— Señor, ¿qué has hecho?, ¿cómo hizo tu Palabra para franquear mis labios?
—Obedecí; haced lo mismo. Debéis comer mi Cuerpo y beber mi Sangre entrando así en la suprema Pobreza del Holocausto eterno que soy Yo mismo. La carne de nada sirve.
—Nuestra carne, Señor… ¿pero la Tuya?
—Mi Carne es sacramento del Espíritu. Mi Carne no es sino velo translúcido cubriendo los Abismos de un Verbo que lo colma todo y es injurioso pretender comprenderlo por vuestra carne. Acceden a mi Carne por vuestro espíritu, como por vuestra inmolación os asimilaréis a la Mía. Por la expropiación de vosotros mismos os incorporaréis a la Hostia Viva de mi Humanidad.
—Señor: despójame de mí mismo y tal como tu humanidad subsiste en el Verbo que es tu Yo, haz que yo mismo viva en Ti, por Ti y para Ti; pendiendo de Ti como de mi verdadero Yo, librado así de mi yo egoísta y carnal.

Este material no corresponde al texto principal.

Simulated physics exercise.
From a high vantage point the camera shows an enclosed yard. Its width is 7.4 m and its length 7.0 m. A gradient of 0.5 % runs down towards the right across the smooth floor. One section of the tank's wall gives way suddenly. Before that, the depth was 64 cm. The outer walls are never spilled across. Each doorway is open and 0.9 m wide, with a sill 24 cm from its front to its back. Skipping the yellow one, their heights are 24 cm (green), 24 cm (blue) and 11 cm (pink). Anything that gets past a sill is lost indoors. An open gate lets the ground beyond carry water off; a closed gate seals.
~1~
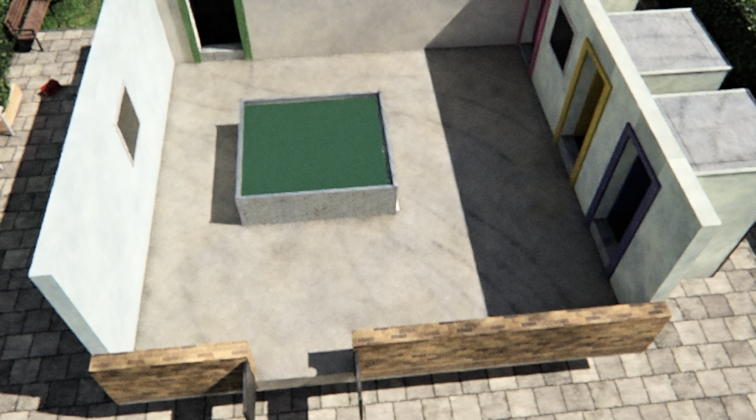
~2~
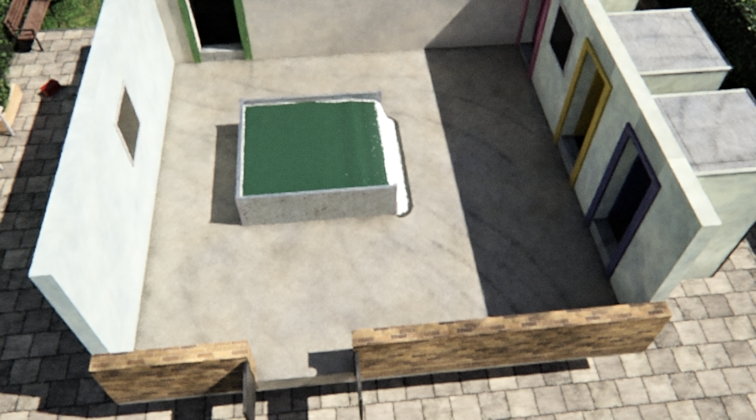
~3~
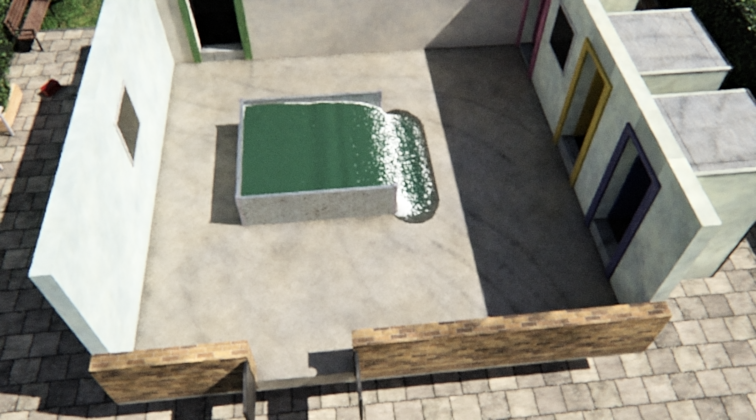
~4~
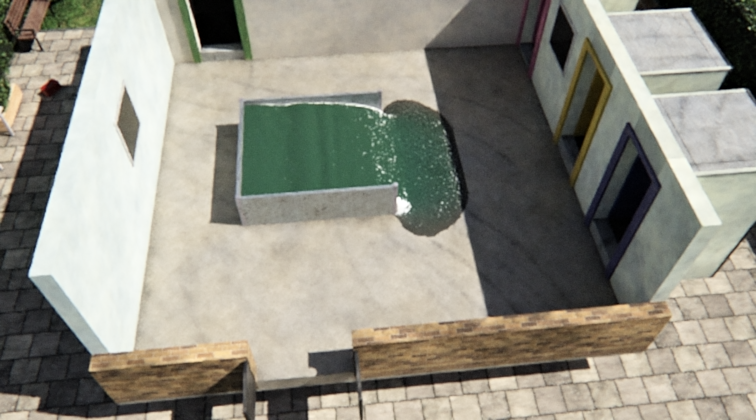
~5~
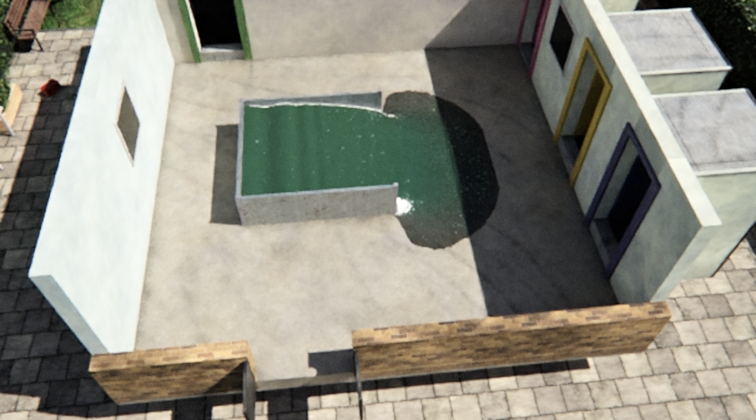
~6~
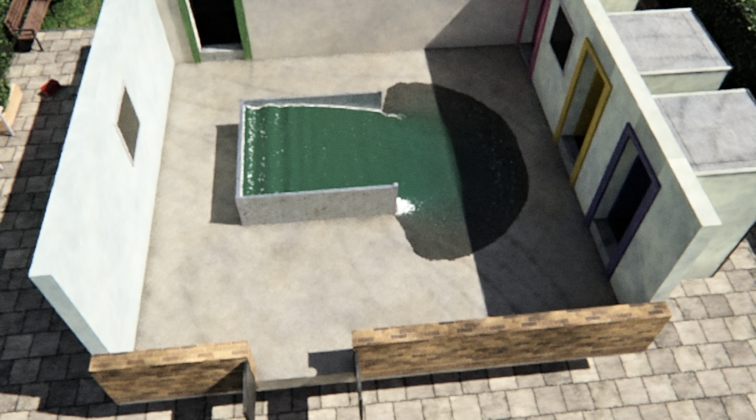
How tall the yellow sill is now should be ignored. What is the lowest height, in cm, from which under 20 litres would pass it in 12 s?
32 cm.
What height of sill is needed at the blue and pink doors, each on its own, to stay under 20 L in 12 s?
About 17 cm at blue and 28 cm at pink.
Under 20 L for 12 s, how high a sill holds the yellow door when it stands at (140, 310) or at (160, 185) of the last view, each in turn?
First place around 7.5 cm, second around 7.5 cm.
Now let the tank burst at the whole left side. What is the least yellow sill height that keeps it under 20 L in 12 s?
Some 9.0 centimetres.
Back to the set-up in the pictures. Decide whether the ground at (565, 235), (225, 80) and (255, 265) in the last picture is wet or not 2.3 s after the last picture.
One by one: Drenched, clear, clear.
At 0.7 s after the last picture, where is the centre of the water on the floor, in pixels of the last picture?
It lies near (379, 165) in the last picture.
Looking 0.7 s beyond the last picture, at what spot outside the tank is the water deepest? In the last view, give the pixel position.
Around (561, 156).
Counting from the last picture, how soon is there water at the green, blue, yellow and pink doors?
Green at 4.5 seconds, blue at 0.7 seconds, yellow at 0.2 seconds, pink at 1.0 seconds.
Then, 0.7 s after the last picture water covers 30 % of the floor, deepest (37 cm) near (561, 156); 35 cm at the yellow door, 4 litres in over its 26 cm sill.
Then, 2.3 s after the last picture water covers 40 % of the floor, deepest (40 cm) near (629, 330); 32 cm at the yellow door, 61 litres in over its 26 cm sill.
Then, 11.3 s after the last picture water covers 100 % of the floor, deepest (12 cm) near (240, 179); 6 cm at the yellow door, 71 litres in over its 26 cm sill.
At the yellow door as built, the water peaked near 37 cm, 1.3 s after the last picture.
With a sill of 27 cm, 59 litres would have come in within the 12 s; with 36.5 cm, 1 litre. So under 20 litres takes about 32 cm.
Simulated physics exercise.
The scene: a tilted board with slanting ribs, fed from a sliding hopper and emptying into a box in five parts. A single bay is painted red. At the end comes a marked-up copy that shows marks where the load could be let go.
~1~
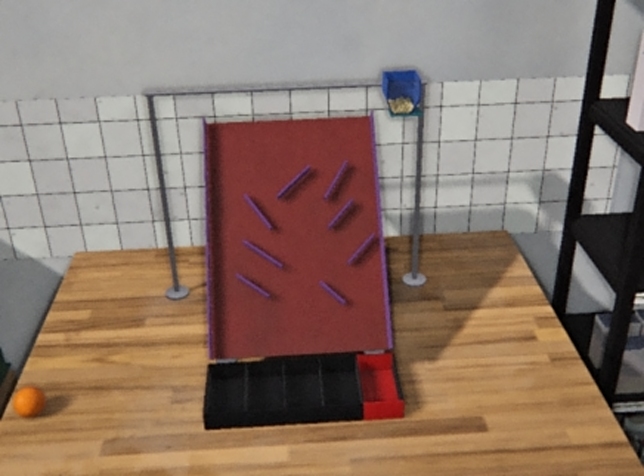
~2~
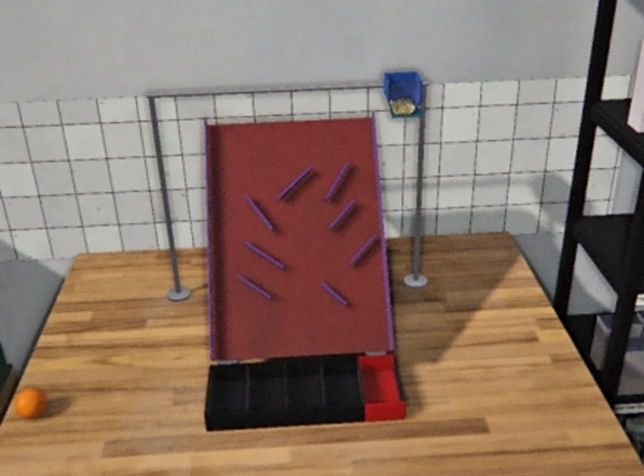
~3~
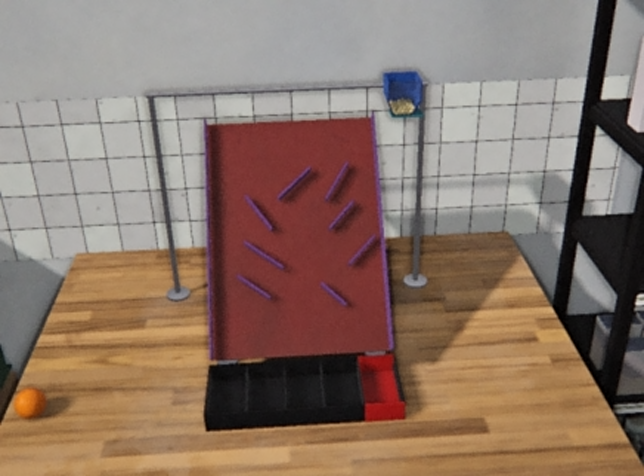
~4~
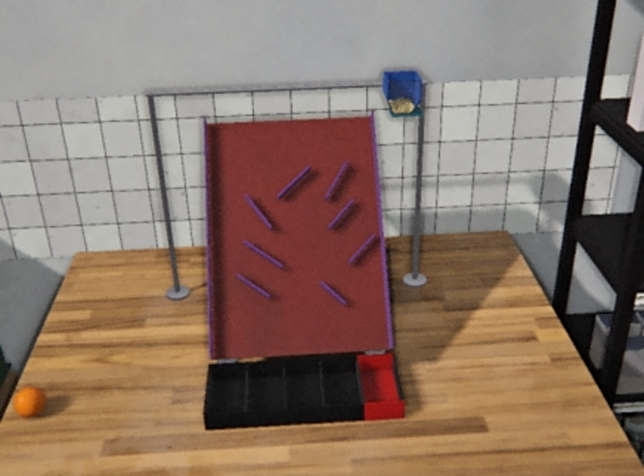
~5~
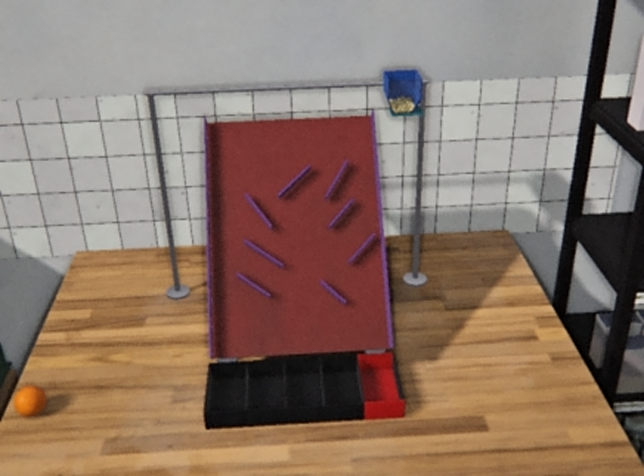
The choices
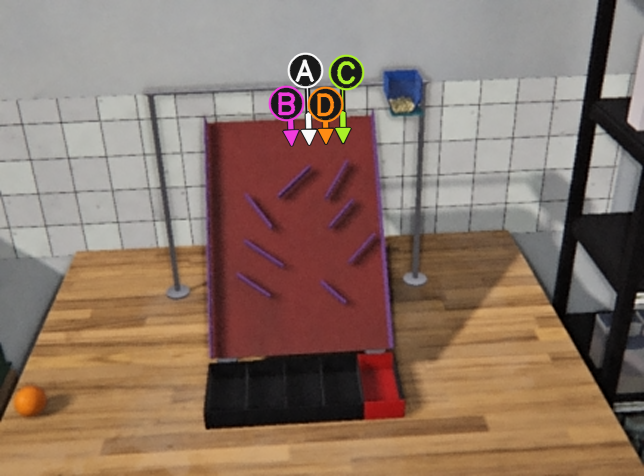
Nothing moves in this view from in front of and slightly above a wooden worktop, set against a white tiled wall, and the camera holds practically still. A tilted dark red board with slanting purple ribs stands above a black box with a red bay at its right end, while a blue hopper of pale contents sits at the right of a grey rail. The hopper, an orange ball at left and black shelving at right all keep their places.
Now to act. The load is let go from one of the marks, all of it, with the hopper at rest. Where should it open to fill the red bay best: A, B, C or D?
It is C.
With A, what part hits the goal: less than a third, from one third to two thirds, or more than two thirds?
Less than a third.
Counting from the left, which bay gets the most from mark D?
It is the third one.
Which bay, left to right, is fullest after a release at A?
The third from the left.
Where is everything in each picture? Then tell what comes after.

—Es eso lo que desde siempre te propongo. He dicho por tus labios: Esto es mi Cuerpo, Esta es mi Sangre. ¿No soy acaso Yo el Sacerdote en ti, el solo Sacerdote y la única Oblación? ¿No habéis comprendido aún que vuestro sacerdocio consiste en NO SER MÁS VOSOTROS MISMOS, sino dejarme a Mí decir YO por vuestros labios, por vuestro corazón, por vuestra vida?
—Dios mío, ¿es eso? ¡Oh!, haz, Señor, que me separe de mí, que te deje todo el lugar y que sea el vitral a través de cuya diáfana pureza pueda transparentarse el rostro Tuyo. He aquí mi cuerpo a cambio del Tuyo, he aquí mi sangre, para que ambos sean entre Tus Manos una Hostia viva donde mis hermanos perciban la luz de tu Rostro y presientan las palpitaciones de tu Corazón.